Lagraña, actor en las conferencias y trabajos realizados en la ciudad del sur, íntimo amigo del candidato auspiciado por el gobernante, su compañero de armas y contemporáneo, era indudablemente el indicado para trabajar los espíritus.

Así lo hizo. El exaltó la personalidad del doctor Agustín P. Justo, y planteó -como un anhelo de los viejos jefes de las milicias- la vicegobernación del coronel Manuel de J. Calvo.

Los amigos del coronel Desiderio Sosa, que prohijaban su nombre para el segundo término de la fórmula, contando con fuertes adhesiones en el Interior de la provincia, reaccionaron. Como el gobernador Baibiene era el gran elector, la protesta se orientó contra el Gobierno y la campaña se abrió ruda, fuera y dentro de los círculos oficiales.

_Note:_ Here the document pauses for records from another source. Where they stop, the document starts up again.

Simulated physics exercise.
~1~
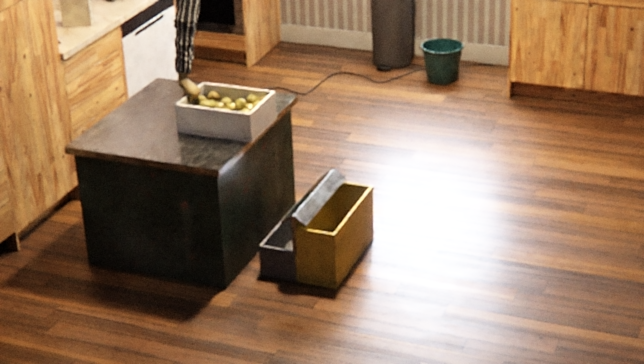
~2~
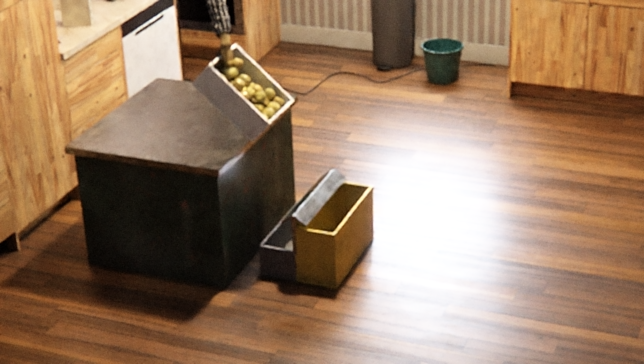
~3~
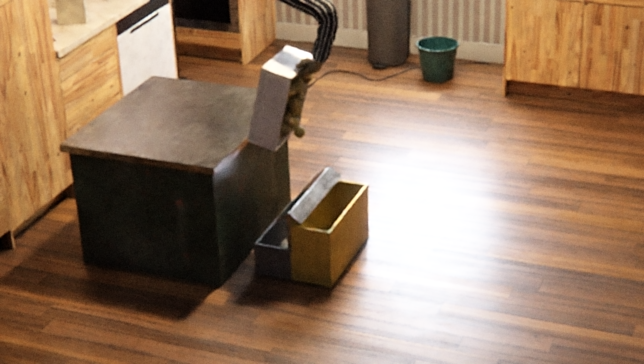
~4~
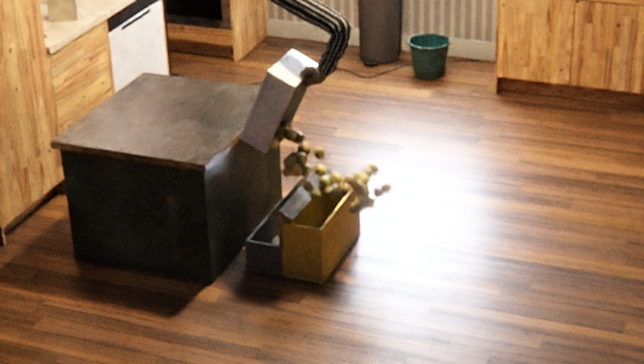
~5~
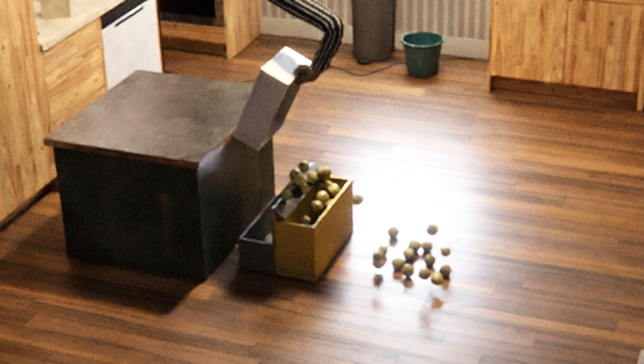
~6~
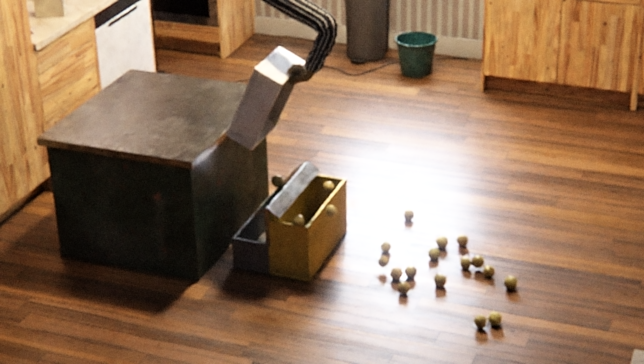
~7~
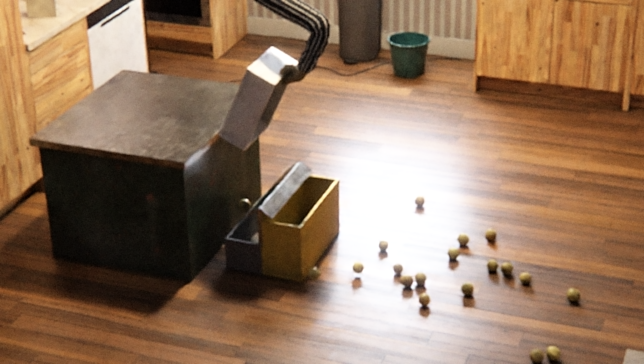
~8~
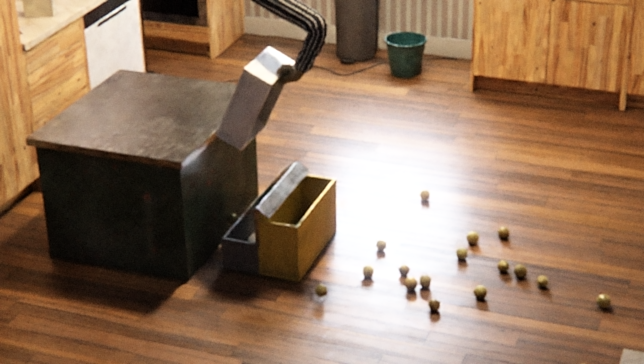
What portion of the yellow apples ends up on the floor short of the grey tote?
Only a very small portion, fewer than one in six. Nearly all of them drop into the yellow trough or scatter on the floor beyond it.
Yellow apples spilling from a white crate tipped by a black arm, some landing in a trough, others scattering across floorboards.
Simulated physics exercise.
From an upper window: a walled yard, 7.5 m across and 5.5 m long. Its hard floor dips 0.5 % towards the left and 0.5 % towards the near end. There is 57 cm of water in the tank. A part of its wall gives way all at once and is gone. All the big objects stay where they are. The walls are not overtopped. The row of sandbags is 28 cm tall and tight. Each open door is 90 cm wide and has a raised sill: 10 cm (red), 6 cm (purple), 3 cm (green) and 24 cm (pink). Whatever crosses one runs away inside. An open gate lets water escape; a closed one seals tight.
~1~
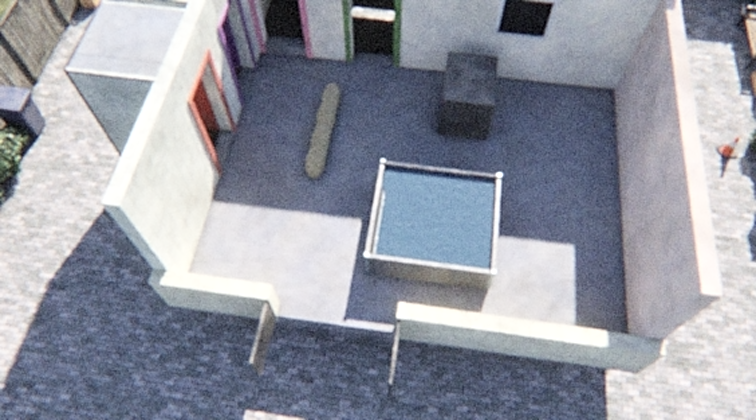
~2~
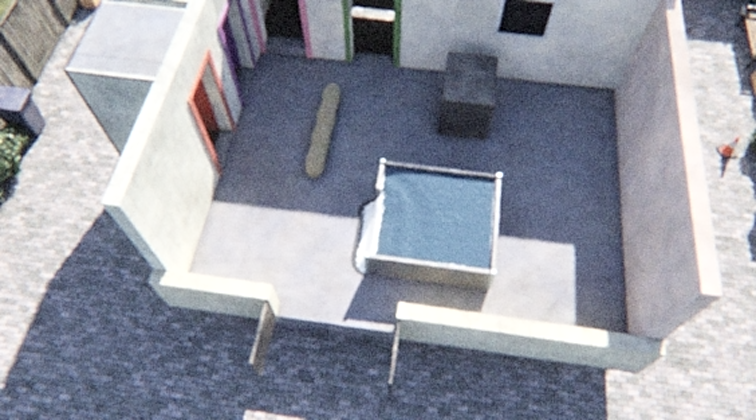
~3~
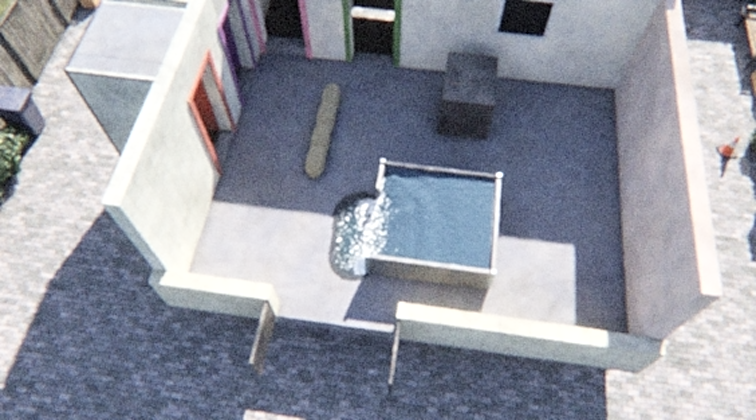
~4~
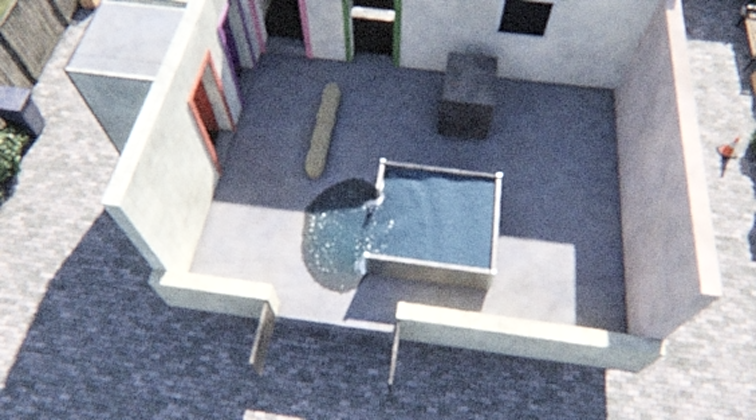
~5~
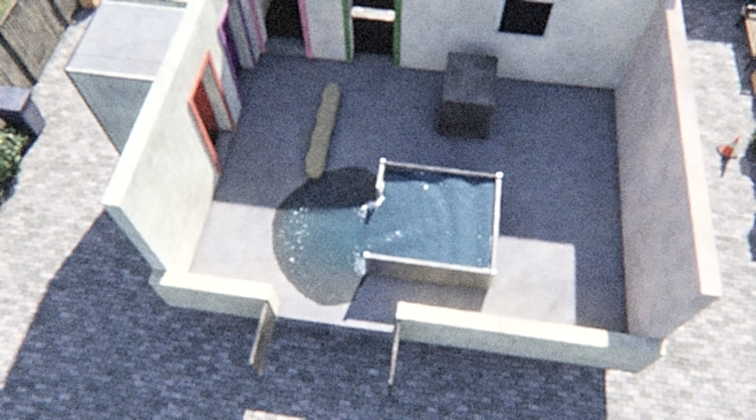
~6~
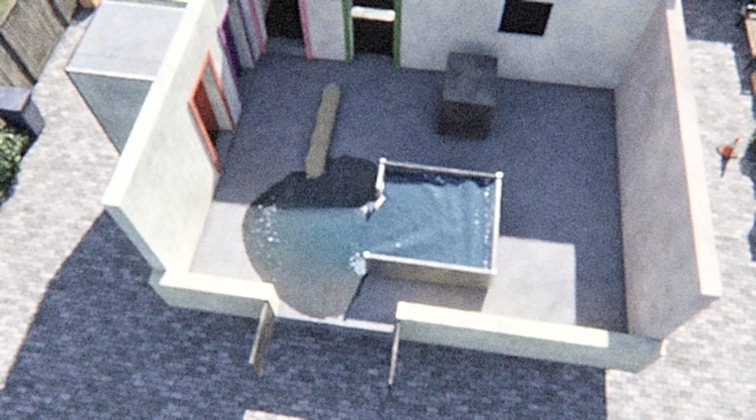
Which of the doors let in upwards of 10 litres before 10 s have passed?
The water let in: At the red door it passes the limit; at the purple door it exceeds the limit; at the green door it goes over the limit; at the pink door it keeps below the limit.
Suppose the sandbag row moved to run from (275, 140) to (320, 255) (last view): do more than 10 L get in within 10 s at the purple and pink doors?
Then: Purple past it, pink not over.
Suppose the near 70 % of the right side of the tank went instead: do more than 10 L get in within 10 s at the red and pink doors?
Then: Red not over, pink not over.
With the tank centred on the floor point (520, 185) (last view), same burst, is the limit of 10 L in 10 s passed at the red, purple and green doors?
Against that limit: Red not over, purple above, green above.
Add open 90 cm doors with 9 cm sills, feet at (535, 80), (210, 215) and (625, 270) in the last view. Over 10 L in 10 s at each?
In turn: Below, above, under.
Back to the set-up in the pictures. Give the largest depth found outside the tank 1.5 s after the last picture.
Roughly 38 cm.
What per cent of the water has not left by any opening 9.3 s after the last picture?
Some 76 per cent remains.
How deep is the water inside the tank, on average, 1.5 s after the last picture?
About 27 cm.
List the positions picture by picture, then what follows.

La oposición abrió sus fuegos con el periódico La Fusión, nombre que implicaba el acuerdo íntimo de los ciudadanos contrarios a la política de Baibiene, y en el que se sumaron nacionalistas y liberales del grupo desplazado del Gobierno por el titular.

Hombres del oficialismo, molestos por el criterio cerrado de la fórmula trabajada en Goya, fueron negando su apoyo y el choque de las ideas derivó en apasionamiento. Nada escapó a ese choque de intereses y preferencias, ni los actos que en ese momento lograban todo el respeto de la Nación.

Y así, Mariano Llano, buen opositor, periodista y hábil grabador, daba el semanario La Cotorra, distribuido gratis, en que Baibiene presentaba a Sarmiento en amplia bandeja, un enorme zapallo, donde la ironía de un espíritu atico escribió una palabra: Ñaembé.